Where a Shopping Center Lease Requires the Landlord to Maintain the Parking Lot, a Tenant is Normally Not Liable to a Patron Injured in That Lot

Kandrac v. Marrazzo’s Market at Robbinsiville, 429 N.J. Super. 79 (App. Div. 2012).  “[A]s a general rule, when a commercial tenant in a multi-tenant shopping center has no control or contractual obligation to maintain a parking lot shared with other tenants, the common law does not impose a duty upon the tenant to do so.”  That was the holding of this opinion by Judge Espinosa. 

Plaintiff was injured when she fell in the parking lot of a shopping center after leaving defendant’s store.  Defendant was a major tenant of the shopping center.  However, defendant’s lease with the landlord provided that the landlord, whom plaintiff also sued, was responsible for maintaining the customer parking lot and other common areas.  The lease did not obligate defendant to do anything regarding the parking lot.

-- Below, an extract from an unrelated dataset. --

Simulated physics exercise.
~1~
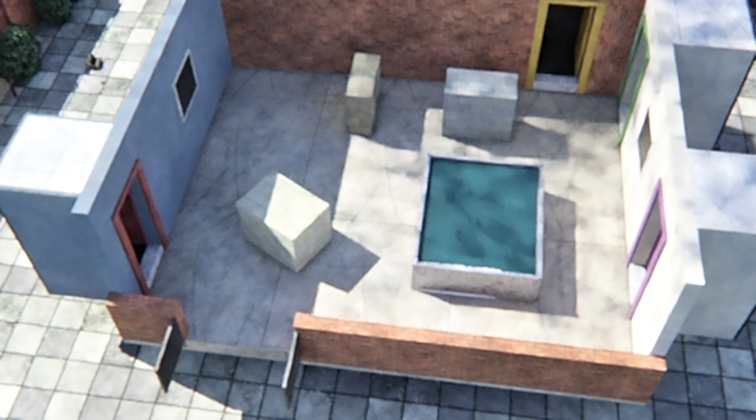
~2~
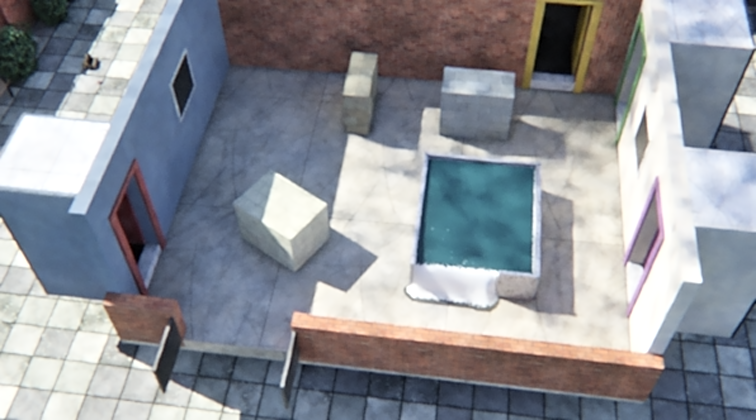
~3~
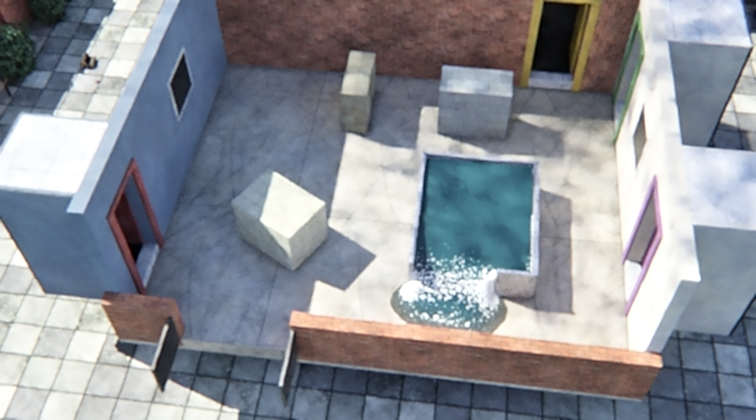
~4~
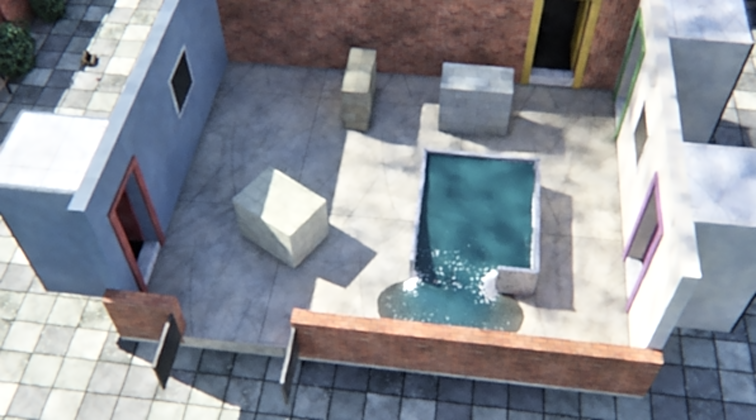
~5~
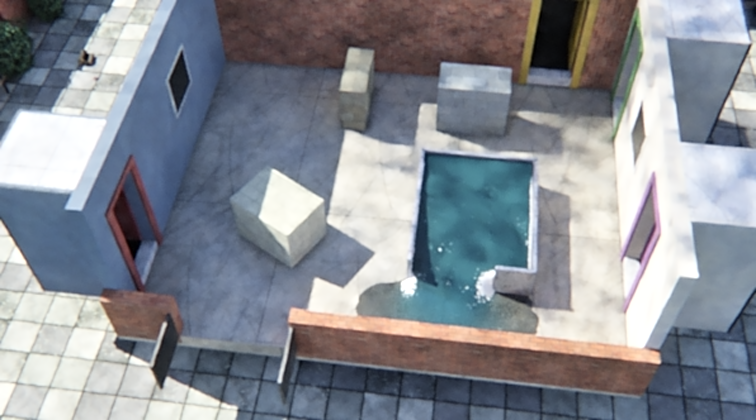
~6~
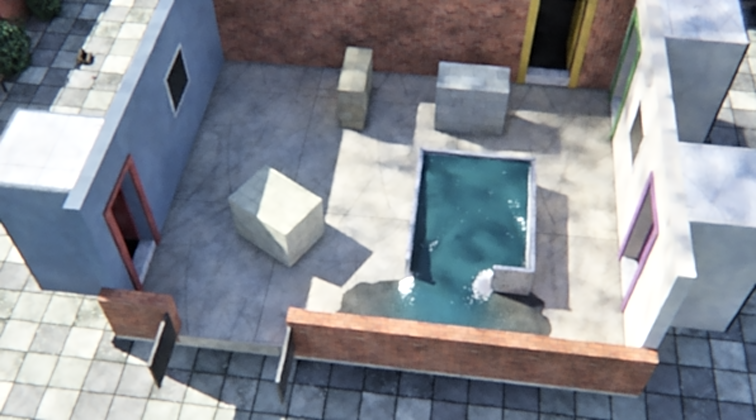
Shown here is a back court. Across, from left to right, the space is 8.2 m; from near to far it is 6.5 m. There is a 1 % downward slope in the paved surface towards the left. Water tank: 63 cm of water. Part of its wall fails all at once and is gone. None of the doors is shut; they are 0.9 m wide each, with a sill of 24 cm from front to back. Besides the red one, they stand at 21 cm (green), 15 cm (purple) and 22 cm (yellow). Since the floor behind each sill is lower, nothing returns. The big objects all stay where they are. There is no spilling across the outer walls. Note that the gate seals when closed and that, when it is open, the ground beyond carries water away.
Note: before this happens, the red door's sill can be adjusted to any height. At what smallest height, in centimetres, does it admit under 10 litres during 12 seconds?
At about 20 centimetres.
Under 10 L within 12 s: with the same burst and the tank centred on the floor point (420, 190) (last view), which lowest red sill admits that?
Then roughly 17 cm.
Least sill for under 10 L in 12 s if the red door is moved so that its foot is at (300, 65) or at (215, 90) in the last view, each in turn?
First place around 7.0 cm, second around 7.5 cm.
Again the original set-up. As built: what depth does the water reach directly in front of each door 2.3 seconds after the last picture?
Lab note, depth in cm: Green 0; red 23; purple 17; yellow 0.
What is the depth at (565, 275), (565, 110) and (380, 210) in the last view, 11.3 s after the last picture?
The depths come to about 4, 6 and 4 cm.
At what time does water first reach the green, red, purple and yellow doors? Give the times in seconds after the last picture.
Green = 3.2 s, red = 1.6 s, purple = 1.3 s, yellow = 4.0 s.
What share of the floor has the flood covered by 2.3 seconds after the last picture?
Roughly 35 percent of the floor.
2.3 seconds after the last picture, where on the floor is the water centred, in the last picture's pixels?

Defendant won summary judgment in the Law Division, and the Appellate Division affirmed after considering the pure issue of law that was presented under a de novo standard of review.  Judge Espinosa recounted the history of caselaw regarding liability for injuries on commercial property.  She noted that, ultimately, the issue of duty is one of basic fairness and public policy.  Cases that placed liability on a commercial landowner did not apply here, where defendant had no “control or maintenance responsibilities for a common area and … no contractual obligation to maintain such areas.”  The lease provision did not relieve defendant of all responsibility for the safe ingress and egress of its customers.  But the injury did not occur “in a location necessary to such ingress and egress.” 

Judge Espinosa concluded that since the landlord had responsibility for the parking lot, plaintiff was not without a remedy if she could not sue the defendant store.  From a fairness and public policy perspective, allowing suit against the store would encourage “shotgun litigation,” with injured plaintiffs suing every store in a shopping center in which they might have browsed.  Moreover, imposing liability on each store might lead to conflicts, inefficiencies, and balkaniazation in overall maintenance, as each store would seek to take actions that might interfere with the landlord’s maintenance.  Accordingly, the summary judgment for defendant was affirmed.